Continuo no quarto, escrevendo no meu celular. Penso na minha esposa a estudar em outro bairro da cidade. Ela gosta da novela, eu sempre digo que é ruim. Às vezes assisto com ela. Deito-me de bruços, mantendo a escrita em uma posição mais confortável. O quarto acolhe outros elementos que deixo à imaginação do leitor recriar. Nesse momento, concentro-me na escrita.

O quarto agora não é somente um cômodo, é um refúgio que me permite desenvolver meu pensamento. Os objetos que me circundam não me perturbam. Fecho a porta, o som que vem da sala torna-se tênue. A sensação de paz produzida por estar longe do círculo vicioso em que vivia aumenta.

Das nuvens da rotina surge o céu azul do inesperado - aquele que só enxerga a mente consciente.


Cinco dias se passaram, estive absorto no cotidiano monótono, dias vivendo no piloto automático.

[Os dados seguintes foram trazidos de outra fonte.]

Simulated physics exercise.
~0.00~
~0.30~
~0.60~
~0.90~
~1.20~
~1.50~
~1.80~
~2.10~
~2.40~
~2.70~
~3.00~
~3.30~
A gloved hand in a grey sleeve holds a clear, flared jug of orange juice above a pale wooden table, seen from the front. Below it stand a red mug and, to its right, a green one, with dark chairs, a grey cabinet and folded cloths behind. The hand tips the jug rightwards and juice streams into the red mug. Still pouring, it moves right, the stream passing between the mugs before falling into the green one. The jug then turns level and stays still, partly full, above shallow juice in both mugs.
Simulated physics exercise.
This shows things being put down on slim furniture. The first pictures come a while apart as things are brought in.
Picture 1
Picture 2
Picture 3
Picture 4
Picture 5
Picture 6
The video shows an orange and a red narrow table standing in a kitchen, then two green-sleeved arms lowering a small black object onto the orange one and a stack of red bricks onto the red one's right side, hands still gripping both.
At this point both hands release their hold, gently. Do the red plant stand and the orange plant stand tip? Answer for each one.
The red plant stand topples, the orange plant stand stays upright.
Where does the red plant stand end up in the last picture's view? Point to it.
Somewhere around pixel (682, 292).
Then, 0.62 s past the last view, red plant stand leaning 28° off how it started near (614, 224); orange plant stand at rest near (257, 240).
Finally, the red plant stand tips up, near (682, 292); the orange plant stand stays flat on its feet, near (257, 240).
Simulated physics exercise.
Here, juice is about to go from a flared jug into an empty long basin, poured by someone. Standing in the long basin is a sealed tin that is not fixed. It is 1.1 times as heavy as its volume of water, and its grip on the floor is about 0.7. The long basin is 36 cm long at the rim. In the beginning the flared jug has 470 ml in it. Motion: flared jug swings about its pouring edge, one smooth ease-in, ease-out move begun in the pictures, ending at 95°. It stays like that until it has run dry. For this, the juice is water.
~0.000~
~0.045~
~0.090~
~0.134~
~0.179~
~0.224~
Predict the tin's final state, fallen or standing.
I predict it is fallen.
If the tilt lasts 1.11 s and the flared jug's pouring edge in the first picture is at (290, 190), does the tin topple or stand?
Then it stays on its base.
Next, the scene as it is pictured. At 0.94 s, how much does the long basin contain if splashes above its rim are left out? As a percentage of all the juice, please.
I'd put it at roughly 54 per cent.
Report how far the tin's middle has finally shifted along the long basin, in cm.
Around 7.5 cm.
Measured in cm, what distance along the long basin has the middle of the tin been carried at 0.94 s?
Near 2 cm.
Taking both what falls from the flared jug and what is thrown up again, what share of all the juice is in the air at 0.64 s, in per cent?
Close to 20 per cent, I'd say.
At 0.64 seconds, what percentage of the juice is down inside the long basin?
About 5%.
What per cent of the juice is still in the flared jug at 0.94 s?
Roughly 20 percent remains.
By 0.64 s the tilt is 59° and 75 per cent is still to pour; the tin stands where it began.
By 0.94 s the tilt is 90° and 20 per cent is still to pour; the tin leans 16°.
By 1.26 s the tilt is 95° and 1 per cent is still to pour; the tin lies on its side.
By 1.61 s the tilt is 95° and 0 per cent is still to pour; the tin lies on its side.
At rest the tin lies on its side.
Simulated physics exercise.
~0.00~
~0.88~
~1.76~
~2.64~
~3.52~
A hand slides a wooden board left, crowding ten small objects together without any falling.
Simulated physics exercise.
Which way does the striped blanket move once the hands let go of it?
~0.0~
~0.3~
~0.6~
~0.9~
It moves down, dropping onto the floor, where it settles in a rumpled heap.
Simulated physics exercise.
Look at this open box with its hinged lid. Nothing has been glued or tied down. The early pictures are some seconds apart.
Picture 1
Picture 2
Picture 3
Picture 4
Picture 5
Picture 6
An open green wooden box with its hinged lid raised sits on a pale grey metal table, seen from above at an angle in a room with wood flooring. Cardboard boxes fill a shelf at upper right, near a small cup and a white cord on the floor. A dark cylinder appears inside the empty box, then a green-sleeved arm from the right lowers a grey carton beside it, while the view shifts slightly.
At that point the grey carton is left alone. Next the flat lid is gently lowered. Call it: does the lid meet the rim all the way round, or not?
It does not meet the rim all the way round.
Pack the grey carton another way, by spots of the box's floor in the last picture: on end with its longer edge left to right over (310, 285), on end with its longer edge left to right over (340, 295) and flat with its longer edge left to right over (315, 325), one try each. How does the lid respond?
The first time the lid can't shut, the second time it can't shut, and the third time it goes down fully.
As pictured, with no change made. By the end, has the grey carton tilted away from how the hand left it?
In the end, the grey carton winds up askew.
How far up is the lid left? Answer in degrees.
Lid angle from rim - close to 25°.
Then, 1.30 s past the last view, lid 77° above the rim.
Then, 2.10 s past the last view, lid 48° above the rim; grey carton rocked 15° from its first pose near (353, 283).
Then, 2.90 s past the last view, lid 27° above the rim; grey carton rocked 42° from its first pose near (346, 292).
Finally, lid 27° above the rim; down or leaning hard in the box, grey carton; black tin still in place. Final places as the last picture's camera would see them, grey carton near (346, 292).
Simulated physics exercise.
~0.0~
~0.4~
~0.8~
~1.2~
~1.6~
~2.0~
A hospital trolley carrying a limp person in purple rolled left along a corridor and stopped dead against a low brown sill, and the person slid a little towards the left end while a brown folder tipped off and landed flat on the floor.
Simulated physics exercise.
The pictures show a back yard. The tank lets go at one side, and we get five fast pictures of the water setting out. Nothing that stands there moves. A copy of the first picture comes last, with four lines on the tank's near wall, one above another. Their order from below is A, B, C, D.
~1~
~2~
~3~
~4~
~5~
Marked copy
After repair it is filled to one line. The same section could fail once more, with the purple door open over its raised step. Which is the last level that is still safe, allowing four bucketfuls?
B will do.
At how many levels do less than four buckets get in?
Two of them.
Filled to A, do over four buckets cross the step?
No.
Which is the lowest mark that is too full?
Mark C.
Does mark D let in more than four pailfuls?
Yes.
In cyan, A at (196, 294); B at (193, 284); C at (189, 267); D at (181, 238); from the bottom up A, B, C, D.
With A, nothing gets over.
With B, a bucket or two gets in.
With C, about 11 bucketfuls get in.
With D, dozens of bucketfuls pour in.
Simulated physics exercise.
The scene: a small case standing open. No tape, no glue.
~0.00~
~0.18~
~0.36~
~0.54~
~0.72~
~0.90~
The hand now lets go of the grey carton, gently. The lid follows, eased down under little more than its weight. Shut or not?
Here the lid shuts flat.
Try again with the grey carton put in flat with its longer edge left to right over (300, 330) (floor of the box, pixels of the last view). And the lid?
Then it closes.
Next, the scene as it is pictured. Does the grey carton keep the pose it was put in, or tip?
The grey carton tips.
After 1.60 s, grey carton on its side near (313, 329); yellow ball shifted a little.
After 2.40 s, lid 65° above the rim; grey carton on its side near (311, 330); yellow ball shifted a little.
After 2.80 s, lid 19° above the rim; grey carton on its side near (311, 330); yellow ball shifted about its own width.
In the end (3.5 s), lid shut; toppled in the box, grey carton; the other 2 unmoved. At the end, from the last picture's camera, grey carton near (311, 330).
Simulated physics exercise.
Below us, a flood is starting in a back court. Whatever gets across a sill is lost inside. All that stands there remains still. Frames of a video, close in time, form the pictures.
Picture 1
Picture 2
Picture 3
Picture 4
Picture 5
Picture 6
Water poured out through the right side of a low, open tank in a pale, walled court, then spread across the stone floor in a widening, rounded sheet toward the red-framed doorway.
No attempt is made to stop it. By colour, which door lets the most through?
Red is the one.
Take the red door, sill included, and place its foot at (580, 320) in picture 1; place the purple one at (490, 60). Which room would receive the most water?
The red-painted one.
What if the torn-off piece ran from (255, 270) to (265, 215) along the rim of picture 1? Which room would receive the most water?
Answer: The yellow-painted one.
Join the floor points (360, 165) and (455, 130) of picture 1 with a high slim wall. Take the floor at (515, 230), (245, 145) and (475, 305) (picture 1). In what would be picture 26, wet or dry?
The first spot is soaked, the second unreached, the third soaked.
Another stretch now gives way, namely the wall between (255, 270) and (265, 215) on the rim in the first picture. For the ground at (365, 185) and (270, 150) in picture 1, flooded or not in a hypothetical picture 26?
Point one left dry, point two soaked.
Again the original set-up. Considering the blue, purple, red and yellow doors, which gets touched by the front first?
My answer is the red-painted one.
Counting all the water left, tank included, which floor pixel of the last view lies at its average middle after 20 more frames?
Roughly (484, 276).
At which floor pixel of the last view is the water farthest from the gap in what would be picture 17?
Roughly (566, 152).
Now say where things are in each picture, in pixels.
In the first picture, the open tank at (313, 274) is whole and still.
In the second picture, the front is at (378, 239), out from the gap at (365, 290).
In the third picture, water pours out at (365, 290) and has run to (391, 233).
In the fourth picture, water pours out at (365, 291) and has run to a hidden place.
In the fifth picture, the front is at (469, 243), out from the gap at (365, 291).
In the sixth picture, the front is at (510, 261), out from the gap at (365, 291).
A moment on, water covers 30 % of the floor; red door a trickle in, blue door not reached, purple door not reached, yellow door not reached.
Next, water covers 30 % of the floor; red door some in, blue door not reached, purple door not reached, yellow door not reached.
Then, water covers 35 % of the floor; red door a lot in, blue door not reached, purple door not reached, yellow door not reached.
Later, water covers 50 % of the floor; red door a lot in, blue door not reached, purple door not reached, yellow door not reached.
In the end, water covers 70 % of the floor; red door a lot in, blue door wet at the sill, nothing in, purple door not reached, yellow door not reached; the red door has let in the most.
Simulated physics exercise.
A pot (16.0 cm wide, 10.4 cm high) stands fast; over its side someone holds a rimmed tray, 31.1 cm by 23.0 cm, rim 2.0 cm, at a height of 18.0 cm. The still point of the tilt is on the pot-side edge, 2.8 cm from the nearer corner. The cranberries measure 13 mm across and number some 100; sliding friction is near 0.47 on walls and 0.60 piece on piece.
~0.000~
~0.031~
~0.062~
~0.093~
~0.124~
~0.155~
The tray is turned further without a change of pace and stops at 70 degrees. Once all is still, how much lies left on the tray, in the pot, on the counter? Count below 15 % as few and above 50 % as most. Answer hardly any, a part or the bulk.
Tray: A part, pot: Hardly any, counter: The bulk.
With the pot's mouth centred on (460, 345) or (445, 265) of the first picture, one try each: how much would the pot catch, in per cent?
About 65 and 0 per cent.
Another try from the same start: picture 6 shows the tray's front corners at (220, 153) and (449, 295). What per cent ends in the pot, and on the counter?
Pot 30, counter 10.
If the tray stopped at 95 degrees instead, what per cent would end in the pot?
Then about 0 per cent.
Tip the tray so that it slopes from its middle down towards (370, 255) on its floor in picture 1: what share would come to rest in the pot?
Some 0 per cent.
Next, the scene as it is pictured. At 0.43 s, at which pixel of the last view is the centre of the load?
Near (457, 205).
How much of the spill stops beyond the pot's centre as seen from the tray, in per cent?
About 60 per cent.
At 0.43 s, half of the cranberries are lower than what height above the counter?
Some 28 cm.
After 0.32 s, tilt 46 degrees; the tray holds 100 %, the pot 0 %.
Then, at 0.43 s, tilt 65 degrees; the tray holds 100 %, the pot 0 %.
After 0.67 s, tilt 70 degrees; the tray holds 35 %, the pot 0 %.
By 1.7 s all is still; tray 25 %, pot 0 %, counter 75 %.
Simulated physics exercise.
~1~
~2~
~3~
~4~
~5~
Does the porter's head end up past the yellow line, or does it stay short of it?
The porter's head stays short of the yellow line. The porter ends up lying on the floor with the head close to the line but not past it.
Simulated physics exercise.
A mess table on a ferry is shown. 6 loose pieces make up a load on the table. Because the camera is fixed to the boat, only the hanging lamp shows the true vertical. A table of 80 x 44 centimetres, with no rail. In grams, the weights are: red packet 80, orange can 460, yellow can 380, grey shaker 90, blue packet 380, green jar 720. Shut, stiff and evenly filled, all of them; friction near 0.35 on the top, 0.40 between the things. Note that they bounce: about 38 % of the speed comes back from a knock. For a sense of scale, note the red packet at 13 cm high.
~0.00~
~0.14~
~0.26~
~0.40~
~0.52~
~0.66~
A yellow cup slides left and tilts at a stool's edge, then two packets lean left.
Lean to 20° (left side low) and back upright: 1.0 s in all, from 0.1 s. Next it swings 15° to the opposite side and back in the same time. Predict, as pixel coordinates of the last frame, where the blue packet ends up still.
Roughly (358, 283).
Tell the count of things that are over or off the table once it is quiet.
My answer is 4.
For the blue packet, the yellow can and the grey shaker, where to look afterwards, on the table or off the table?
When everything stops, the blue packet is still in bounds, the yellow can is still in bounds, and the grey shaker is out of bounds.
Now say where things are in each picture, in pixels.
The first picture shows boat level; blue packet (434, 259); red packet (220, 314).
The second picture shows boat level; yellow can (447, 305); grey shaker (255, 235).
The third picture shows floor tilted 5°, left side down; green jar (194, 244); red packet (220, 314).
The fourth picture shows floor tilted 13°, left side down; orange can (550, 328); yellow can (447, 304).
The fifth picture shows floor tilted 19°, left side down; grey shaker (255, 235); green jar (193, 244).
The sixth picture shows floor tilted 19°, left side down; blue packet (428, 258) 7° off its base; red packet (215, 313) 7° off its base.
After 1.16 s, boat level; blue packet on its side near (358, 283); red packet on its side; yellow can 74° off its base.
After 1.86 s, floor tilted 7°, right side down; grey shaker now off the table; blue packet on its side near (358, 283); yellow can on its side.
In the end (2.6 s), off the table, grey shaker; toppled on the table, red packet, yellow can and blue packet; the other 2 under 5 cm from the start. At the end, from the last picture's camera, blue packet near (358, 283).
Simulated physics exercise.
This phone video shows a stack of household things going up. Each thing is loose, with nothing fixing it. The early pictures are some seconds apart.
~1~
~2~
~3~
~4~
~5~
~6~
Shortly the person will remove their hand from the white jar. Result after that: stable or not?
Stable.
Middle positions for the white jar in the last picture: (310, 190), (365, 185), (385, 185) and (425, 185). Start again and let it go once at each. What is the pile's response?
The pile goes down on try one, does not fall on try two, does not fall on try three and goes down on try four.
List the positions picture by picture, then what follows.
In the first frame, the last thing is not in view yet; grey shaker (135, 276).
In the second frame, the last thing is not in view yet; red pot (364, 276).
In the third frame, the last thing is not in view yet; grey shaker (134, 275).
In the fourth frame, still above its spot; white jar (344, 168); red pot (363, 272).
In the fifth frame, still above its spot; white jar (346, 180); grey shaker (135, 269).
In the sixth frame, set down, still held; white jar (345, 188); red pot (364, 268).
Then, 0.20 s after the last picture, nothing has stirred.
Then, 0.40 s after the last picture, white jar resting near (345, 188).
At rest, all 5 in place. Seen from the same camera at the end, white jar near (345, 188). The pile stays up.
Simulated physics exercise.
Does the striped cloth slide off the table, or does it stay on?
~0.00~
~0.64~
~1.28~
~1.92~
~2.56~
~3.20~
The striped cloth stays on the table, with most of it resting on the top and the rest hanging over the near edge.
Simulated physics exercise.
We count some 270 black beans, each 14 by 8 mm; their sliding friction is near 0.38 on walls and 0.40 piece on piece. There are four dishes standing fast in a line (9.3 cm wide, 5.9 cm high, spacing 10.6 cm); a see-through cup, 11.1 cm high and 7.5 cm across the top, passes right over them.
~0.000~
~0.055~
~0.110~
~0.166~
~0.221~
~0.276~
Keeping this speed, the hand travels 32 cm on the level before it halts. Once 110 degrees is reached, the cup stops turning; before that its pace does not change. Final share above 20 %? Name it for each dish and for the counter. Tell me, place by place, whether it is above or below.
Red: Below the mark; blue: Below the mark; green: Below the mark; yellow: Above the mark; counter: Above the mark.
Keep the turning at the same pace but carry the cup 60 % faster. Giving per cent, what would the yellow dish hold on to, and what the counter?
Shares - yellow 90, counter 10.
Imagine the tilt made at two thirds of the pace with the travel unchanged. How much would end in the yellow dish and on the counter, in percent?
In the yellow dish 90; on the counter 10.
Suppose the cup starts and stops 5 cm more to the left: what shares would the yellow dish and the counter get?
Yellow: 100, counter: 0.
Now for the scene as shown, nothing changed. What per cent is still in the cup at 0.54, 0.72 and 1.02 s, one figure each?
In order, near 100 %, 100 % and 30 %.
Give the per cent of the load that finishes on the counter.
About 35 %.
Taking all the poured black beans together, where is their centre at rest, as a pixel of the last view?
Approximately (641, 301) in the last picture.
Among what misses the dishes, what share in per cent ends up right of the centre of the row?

De repente, um problema me impediu de manter essa enfadonha rotina. A conexão do computador com a internet caiu; desconectado, sou impelido a olhar ao redor. Vejo-a se preparando para caminhar, me apronto e saímos juntos, andando até a praça.

Os ipês-rosas estavam floridos, algumas flores caídas decoravam o chão como tapetes rosados. Pessoas andavam, outras corriam. O clima era ameno, sem ser frio. Um leve vento sacudia os tapetes, que pareciam ter vida.

No retorno, me envolvi a teclar atento ao monitor de 24” que me ajuda a enxergar melhor. Uso Linux, o que me remete à rebeldia do mestrado, quando este sistema era uma arma de resistência contra o monopólio do Windows - instalar um Linux era como plantar uma árvore em terreno árido. É prazeroso poder escolher esse sistema, hoje muito mais simples de instalar. Fico feliz com as vantagens dele, sua rapidez, a falta de anúncios a pipocar na tela. Sobretudo, a opção preferencial pelo software gratuito e não proprietário.

Sentado em frente ao computador, abri uma gaveta, me deparando com vários itens que a entulhavam. Dediquei um tempo a organizá-la, colocando muitos papéis inúteis no lixo. Costumo fazer essa mesma faxina com frequência nos arquivos do computador. As gavetas mentais costumam ficar bagunçadas, cheias de informações fúteis. Muitas vezes, sem perceber, preenchemos seus espaços, deixando de aproveitar sua capacidade.

Hoje é fácil passar horas rolando telas, jogando videogame, enfim, toda a sorte de entretenimento. Do mesmo modo, podemos perder tempo “jogando conversa fora” em mesas de bar ou em reuniões vazias. É certo que se deve curtir esses momentos, podemos vivê-los, o segredo é evitar que os mesmos sejam o que ocupa as nossas gavetas.

Um passeio a dois, observando e dialogando sobre a vida ou em um momento com um café. Aquele preparado com ciência. Onde se extrai do pó a sua essência. Aquecendo a água, visualizando nas bolhas a temperatura ideal, derramada, em seguida, sobre o coador em despejos controlados. Enfim, saborear a deliciosa bebida que, um dia, já detestei.